Die IP-Abteilung kann und soll bereits in dieser frühen Phase wertvolle Hilfestellung für die zukünftige Ausrichtung leisten. Denn die beste Technologie nützt im Hinblick auf eine notwendige Differenzierung und den damit einhergehenden Wettbewerbsvorteil nichts, wenn sie sich nicht adäquat schützen lässt und damit dem Mitbewerber nicht die Nutzung verboten werden kann. Aufgabe der IP-Abteilung oder auch eines hinzugezogenen externen Patentanwalts ist dann eine Analyse der aktuellen Mitbewerbersituation bei gleichzeitiger Identifizierung von so genannten „White Spaces““, also Bereichen, in denen Mitbewerber (noch) nicht aktiv sind.
Generell geht es um das Erkennen von Differenzierungsmöglichkeiten gegenüber dem Wettbewerb, wobei keineswegs auf gänzlich neue Geschäftsfelder abgestellt werden muss. Vielmehr ist eine kleinteilige Analyse hilfreich, die einen Vergleich der eigenen Technologie mit der des Mitbewerbers ermöglicht. Auf diese Weise können in einem ersten Schritt potenzielle Entwicklungsfelder erkannt und definiert werden. In einem zweiten Schritt wird analysiert, inwieweit es möglich ist, für eine Weiterentwicklung in einem detektierten Bereich Patentschutz zu beantragen und auch, wie wahrscheinlich es ist, dass der Patentschutz auch tatsächlich gewährt wird, um die geforderte Differenzierung des Produkts gegenüber einem Wettbewerber zu schützen.

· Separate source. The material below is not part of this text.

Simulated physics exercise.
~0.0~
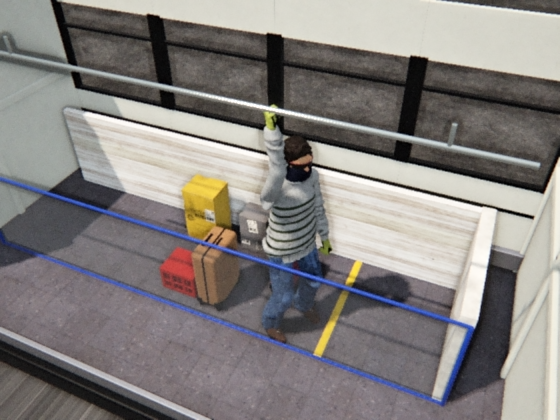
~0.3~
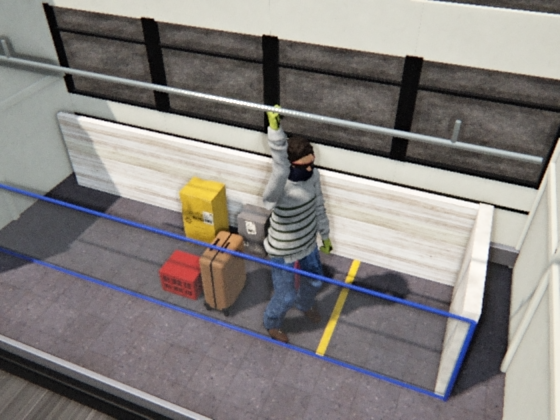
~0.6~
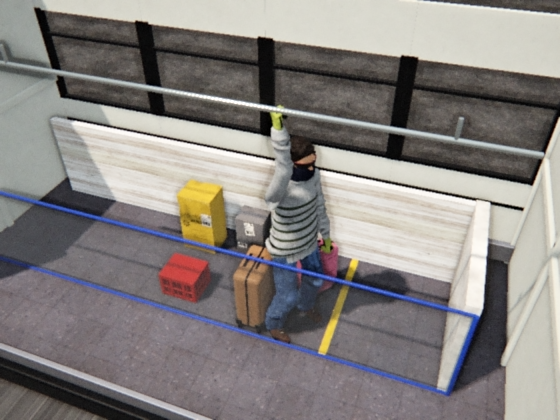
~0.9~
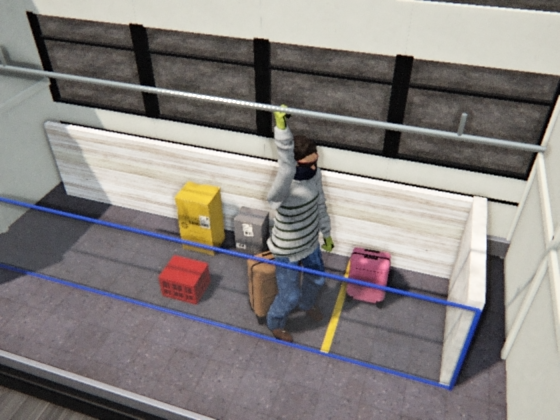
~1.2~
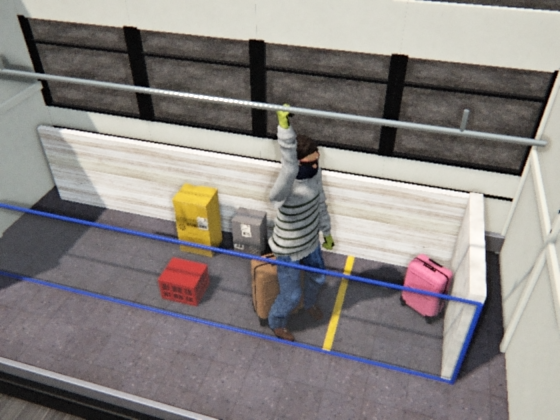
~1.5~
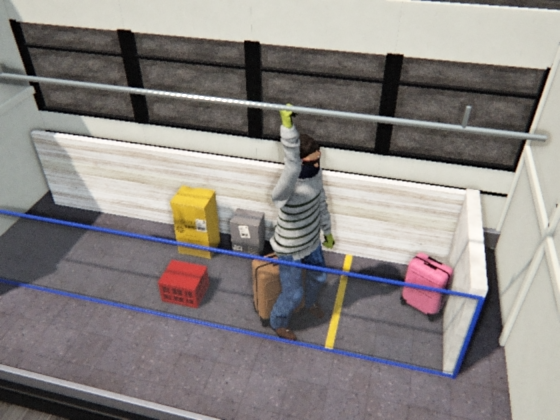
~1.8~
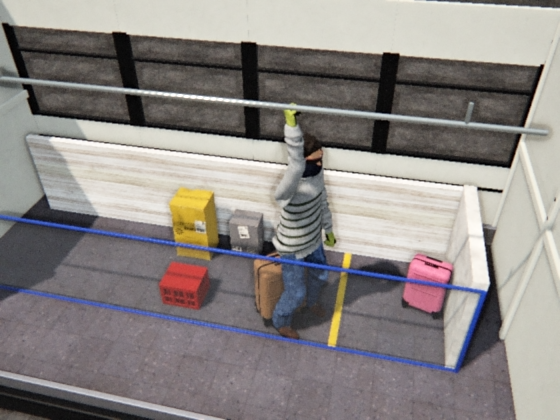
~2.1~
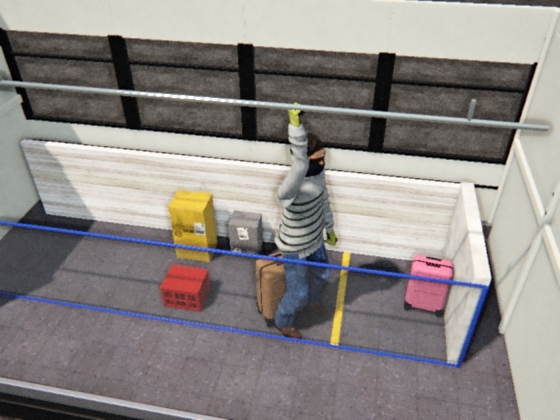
Pink suitcase sliding right across a yellow floor line near a masked traveller holding an overhead rail, brown case stopping short.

Erkennen und Nutzen von Alternativen
Die IP-Abteilung bzw. der Patentanwalt kann zu diesem Zeitpunkt nicht nur beratend im Hinblick auf einen möglichen Patentschutz hinwirken, sondern sollte auch in eine Konzeptphase der Produktentwicklung mit eingebunden werden, um im Hinblick auf die Schutzfähigkeit Alternativen bei der technologischen Umsetzung aufzeigen zu können. Werden beispielsweise unterschiedliche Weiterentwicklungskonzepte für einen Schlüsselaspekt eines Produktes nebeneinandergestellt und verglichen, kann die spätere Schutzfähigkeit gleich besonders berücksichtigt werden. Eine wirtschaftlich sinnvolle Entscheidung kann dann sein, ein Konzept auszuwählen, das die bestmöglichen Aussichten aufweist, sich einerseits ausreichend vom Mitbewerber zu differenzieren und andererseits schützbar zu sein. Die IP-Abteilung bzw. der Patentanwalt kann hierbei sogar als Teil des Entwicklungsteams und basierend auf dem Wissen um den relevanten Stand der Technik steuernd in den Entwicklungsprozess eingreifen.

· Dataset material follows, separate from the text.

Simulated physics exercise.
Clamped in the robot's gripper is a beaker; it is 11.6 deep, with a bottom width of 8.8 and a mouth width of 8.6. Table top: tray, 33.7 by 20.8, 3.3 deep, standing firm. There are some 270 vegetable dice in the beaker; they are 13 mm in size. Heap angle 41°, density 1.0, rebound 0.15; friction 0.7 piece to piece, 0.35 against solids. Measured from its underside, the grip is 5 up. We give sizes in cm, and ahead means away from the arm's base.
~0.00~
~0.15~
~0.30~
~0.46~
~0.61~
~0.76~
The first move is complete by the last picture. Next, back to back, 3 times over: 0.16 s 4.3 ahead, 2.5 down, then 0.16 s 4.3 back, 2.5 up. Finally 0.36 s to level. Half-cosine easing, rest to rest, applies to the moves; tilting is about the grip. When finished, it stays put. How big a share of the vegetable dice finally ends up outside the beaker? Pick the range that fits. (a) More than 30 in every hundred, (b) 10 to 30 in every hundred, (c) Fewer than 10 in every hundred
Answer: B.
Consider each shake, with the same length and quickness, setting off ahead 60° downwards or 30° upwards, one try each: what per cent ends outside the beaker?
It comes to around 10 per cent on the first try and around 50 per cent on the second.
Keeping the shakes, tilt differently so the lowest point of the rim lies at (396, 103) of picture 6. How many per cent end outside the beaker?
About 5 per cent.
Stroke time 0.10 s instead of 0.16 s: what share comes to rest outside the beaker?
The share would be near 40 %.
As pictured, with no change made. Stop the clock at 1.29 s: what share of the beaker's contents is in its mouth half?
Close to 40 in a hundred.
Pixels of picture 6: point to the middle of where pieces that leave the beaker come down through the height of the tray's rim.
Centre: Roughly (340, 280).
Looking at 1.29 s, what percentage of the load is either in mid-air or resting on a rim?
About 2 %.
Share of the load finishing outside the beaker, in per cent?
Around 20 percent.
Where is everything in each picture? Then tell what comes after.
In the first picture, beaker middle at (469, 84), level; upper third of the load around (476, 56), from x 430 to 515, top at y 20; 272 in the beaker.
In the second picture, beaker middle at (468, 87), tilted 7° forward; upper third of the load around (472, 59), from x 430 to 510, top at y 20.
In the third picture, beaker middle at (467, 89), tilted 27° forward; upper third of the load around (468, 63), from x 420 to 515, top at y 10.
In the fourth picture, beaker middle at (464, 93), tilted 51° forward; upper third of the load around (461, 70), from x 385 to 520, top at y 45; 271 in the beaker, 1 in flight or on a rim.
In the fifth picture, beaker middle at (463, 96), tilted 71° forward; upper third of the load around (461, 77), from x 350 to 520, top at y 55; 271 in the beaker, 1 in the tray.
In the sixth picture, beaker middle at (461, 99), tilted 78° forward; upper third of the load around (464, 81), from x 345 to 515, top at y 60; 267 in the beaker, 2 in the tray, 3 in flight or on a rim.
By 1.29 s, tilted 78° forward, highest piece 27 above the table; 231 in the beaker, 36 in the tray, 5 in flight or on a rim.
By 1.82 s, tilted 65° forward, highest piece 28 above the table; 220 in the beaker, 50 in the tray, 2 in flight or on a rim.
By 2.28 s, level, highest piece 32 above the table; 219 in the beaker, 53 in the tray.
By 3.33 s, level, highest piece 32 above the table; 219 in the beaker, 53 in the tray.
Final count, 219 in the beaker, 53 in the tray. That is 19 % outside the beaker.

Kooperation ist unerlässlich
Ein solcher Ansatz erfordert jedoch nicht nur eine ausgesprochen gute Verzahnung der Strukturen innerhalb des Unternehmens. Vor allem auf der Managementebene ist die Erkenntnis nötig, dass eine entsprechende Kooperation im Unternehmen echte Vorteile bringen kann, um innovative Wettbewerbspositionen zu schaffen, die ihrerseits eine wirtschaftlich relevante und belastbare Abgrenzung zum Mitbewerber ermöglichen und den Unternehmenserfolg langfristig sichern.